None of the loans paid for anything but tuition and books/required supplies. Bare necessities.
We told our oldest that we’d pay for two years of community college, contingent upon him taking a full course load and passing, and anything beyond that would be based on his obtaining grants/scholarships and where he was planning on going. We’d be willing to help pay for classes if he picked a university he could commute to but, if he wanted to move out and live at school, he’d be footing the bill for that stuff.
Yup.
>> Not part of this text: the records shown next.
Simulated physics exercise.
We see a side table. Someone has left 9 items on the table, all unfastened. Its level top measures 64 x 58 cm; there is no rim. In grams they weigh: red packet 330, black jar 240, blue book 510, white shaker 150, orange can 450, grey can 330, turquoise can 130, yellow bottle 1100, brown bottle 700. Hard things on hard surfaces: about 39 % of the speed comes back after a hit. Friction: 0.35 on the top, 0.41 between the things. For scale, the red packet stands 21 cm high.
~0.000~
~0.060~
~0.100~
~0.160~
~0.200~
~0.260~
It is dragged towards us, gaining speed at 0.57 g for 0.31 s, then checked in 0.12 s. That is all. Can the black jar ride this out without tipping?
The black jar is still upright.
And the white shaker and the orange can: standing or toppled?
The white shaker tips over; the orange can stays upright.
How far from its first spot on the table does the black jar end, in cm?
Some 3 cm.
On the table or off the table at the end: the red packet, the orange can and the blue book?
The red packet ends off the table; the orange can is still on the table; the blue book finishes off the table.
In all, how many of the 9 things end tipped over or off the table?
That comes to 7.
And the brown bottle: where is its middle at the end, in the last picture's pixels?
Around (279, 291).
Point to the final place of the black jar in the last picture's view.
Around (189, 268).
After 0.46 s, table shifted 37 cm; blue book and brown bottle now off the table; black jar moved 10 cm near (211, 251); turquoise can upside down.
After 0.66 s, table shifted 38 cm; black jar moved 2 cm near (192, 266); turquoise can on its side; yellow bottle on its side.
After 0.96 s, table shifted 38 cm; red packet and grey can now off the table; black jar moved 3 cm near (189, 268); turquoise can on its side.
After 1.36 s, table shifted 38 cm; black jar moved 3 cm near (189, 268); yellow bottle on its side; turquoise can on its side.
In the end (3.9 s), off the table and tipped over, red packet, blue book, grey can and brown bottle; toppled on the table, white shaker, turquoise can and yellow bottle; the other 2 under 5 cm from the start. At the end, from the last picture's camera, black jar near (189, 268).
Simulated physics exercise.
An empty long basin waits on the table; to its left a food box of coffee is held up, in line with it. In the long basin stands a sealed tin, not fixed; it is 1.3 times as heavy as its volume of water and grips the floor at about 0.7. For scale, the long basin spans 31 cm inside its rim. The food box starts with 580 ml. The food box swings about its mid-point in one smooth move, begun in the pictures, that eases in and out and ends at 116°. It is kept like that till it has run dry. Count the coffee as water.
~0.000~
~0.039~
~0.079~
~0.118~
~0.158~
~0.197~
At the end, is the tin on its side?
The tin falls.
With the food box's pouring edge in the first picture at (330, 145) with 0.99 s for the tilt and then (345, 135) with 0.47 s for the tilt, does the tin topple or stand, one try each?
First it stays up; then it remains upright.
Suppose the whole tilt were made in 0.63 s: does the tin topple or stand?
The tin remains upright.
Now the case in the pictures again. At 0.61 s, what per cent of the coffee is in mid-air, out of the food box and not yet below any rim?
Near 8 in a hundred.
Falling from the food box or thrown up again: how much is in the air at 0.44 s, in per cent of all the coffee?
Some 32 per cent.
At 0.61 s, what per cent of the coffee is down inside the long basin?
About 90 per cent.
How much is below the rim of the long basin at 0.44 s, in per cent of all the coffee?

Canadian universities are often forbidden by their provincial governments to raise tuition fees, for political reasons, and so charge “differential fees” and lots for residence and food plans and parking and rec fees and student union building fees and…
My parents only paid for my older sister’s tuition, but she (and I) lived at home while at UCLA, so we didn’t have any room and board to pay for. Although, I was working the whole time and paid for a lot of my own meals (like breakfast/lunch on campus for cheap and occasional dinners out with friends). I worked 15-20 hours a week while I was attending classes and as close to fulltime over the summers as I could get.
Oh, I did get a $500 scholarship from my high school PTSA upon graduation.
But. Per quarter “fees” (they didn’t call it tuition at the UCs) during my first year were $106.50.
You obviously haven’t read my posts about my daughter who made this journey of her own volition. She was accepted to ‘prestige’ colleges like Fordham and Rutgers, decided on St John’s, spent 1 semester there before deciding that SJU wasn’t worth 1/10 of what she was paying. She dropped out of school, adulted in NYC for 2 years, and now has her Associates from a CUNY (City of New York) school and is looking to get a bachelor’s at a more name school like the Fashion Institute of Technology or, perhaps, Columbia.
Total student debt so far: $0. She was, in fact, receiving a $800/mth COLA subsidy from the State of NY for being a student… $800/mth which she uses to pay for her tuition and books.
She has a lot of friends who were more traditional in their path and are leaving school with $20k, $50k of debt. Not Sophia.